Arkansas Outlines ‘Home State’ Rules for Nonadmitted Insurance

August 30, 2011

Arkansas has issued guidance for insurance companies and brokers on premium tax payments for nonadmitted, or excess and surplus, insurance.

In Bulletin No. 5-2011, the Arkansas Insurance Department outlined the state’s policies with regard to the implementation of the Nonadmitted and Reinsurance Reform Act of 2010 (NRRA), which was effective July 21, 2011. Under the NRRA, only an insured’s home state may assess premium tax payments on nonadmitted insurers.
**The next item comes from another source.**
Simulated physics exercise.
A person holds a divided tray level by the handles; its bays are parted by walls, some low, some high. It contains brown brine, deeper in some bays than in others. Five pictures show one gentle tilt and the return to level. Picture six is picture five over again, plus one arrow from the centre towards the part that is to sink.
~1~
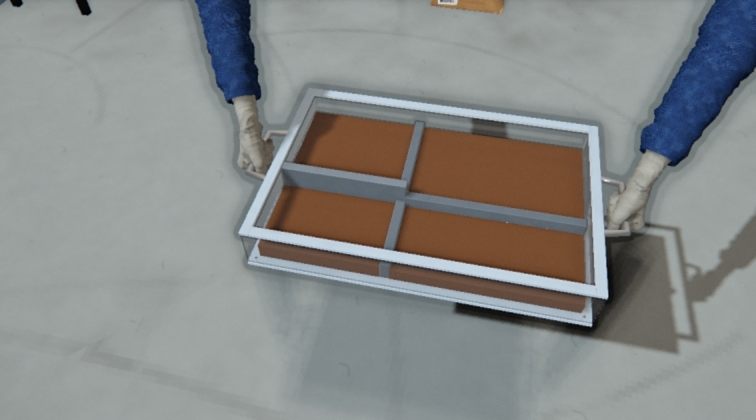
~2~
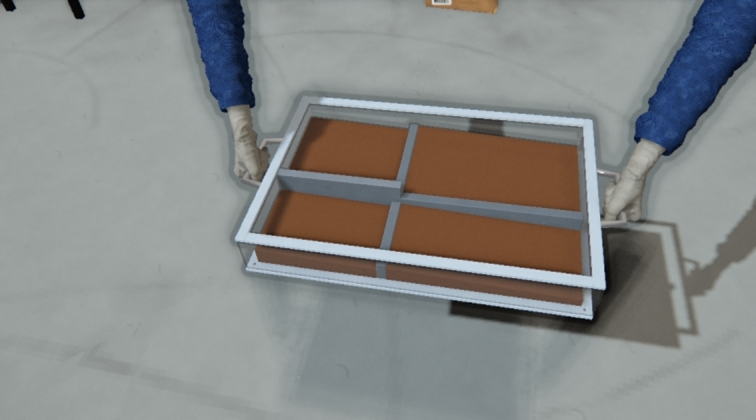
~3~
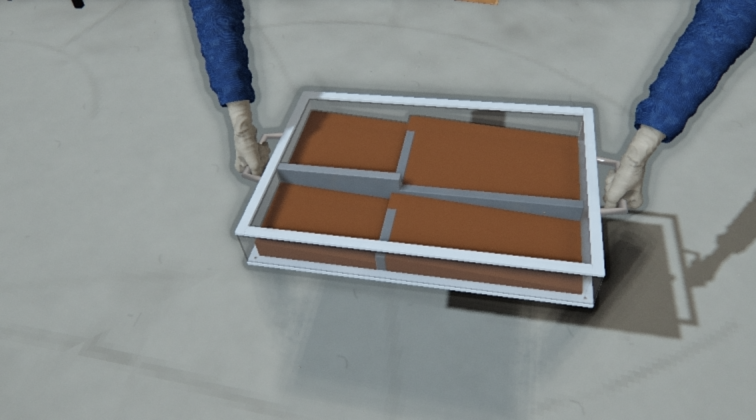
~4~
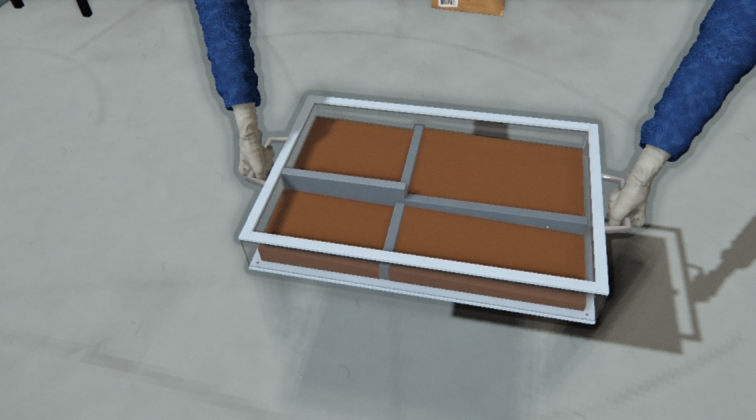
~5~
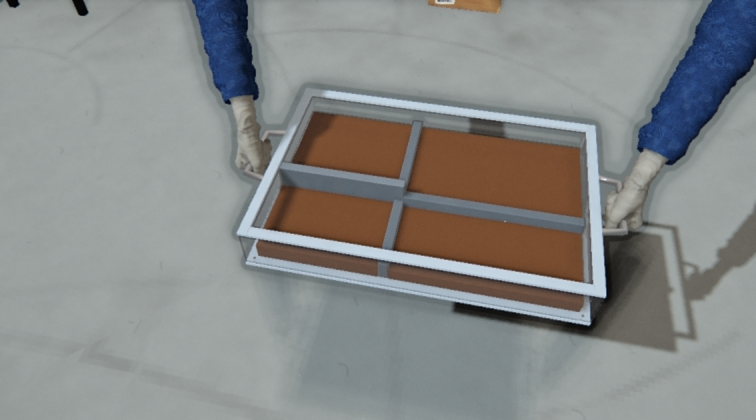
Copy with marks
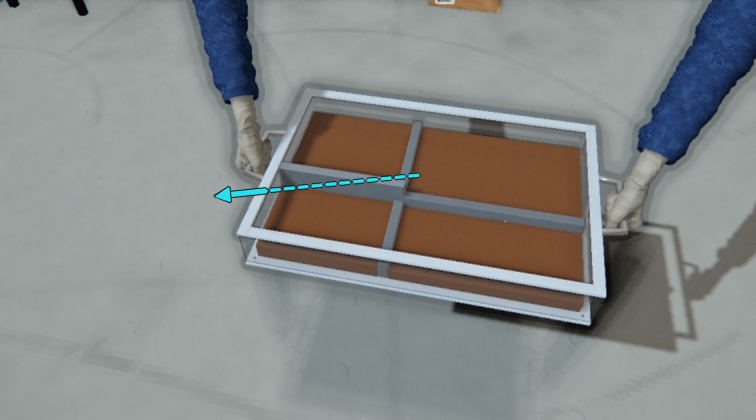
Divided tray of brown liquid held by two gloved hands, tilting slightly as liquid runs over inner walls, then returning level.
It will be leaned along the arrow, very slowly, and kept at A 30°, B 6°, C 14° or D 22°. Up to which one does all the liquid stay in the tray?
Choose B.
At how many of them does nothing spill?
One.
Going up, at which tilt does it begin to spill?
It is C.
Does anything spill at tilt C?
Yes, that goes wrong.
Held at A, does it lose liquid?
Yes, it does.
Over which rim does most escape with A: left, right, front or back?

Arkansas is considered an insured’s home state “if the insured maintains its principal place of business here or, in the case of an individual, the individual’s principal residence is here,” according to the insurance department’s bulletin.
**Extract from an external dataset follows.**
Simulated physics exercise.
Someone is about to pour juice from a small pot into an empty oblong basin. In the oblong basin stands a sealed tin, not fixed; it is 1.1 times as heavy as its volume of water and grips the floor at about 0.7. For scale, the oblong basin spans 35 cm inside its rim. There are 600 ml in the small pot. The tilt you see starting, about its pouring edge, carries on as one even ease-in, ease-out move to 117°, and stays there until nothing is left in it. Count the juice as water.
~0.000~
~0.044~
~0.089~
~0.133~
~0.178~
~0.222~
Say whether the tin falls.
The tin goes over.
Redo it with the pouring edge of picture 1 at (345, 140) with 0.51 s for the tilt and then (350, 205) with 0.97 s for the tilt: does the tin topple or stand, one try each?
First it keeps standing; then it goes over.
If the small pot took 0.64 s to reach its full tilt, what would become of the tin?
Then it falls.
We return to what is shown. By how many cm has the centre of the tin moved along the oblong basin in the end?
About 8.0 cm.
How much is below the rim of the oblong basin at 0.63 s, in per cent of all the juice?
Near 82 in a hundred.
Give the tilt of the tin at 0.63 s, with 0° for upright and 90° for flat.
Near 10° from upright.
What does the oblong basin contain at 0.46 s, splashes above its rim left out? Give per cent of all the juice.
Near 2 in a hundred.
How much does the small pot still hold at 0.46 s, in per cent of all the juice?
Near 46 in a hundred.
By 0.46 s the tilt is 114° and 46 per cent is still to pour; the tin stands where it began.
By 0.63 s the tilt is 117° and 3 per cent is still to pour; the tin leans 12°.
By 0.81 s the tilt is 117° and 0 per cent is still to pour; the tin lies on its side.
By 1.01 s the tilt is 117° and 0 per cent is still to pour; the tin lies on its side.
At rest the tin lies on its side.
If Arkansas is the home state of an insured, the state’s requirements will apply with regard to the collection of premium tax. If 100 percent of an insured’s operational risk is located in another state, then the insured’s home state is considered to be the one “to which the greatest percentage of the insured’s taxable premium for that insurance contract is allocated.”

The bulletin also explained that “If more than one insured from an affiliate group are named insureds on a single nonadmitted insurance placement,” Arkansas will be considered the home state for that placement if it is the home state of the member of the affiliate group with the largest percentage of premium under that insurance contract.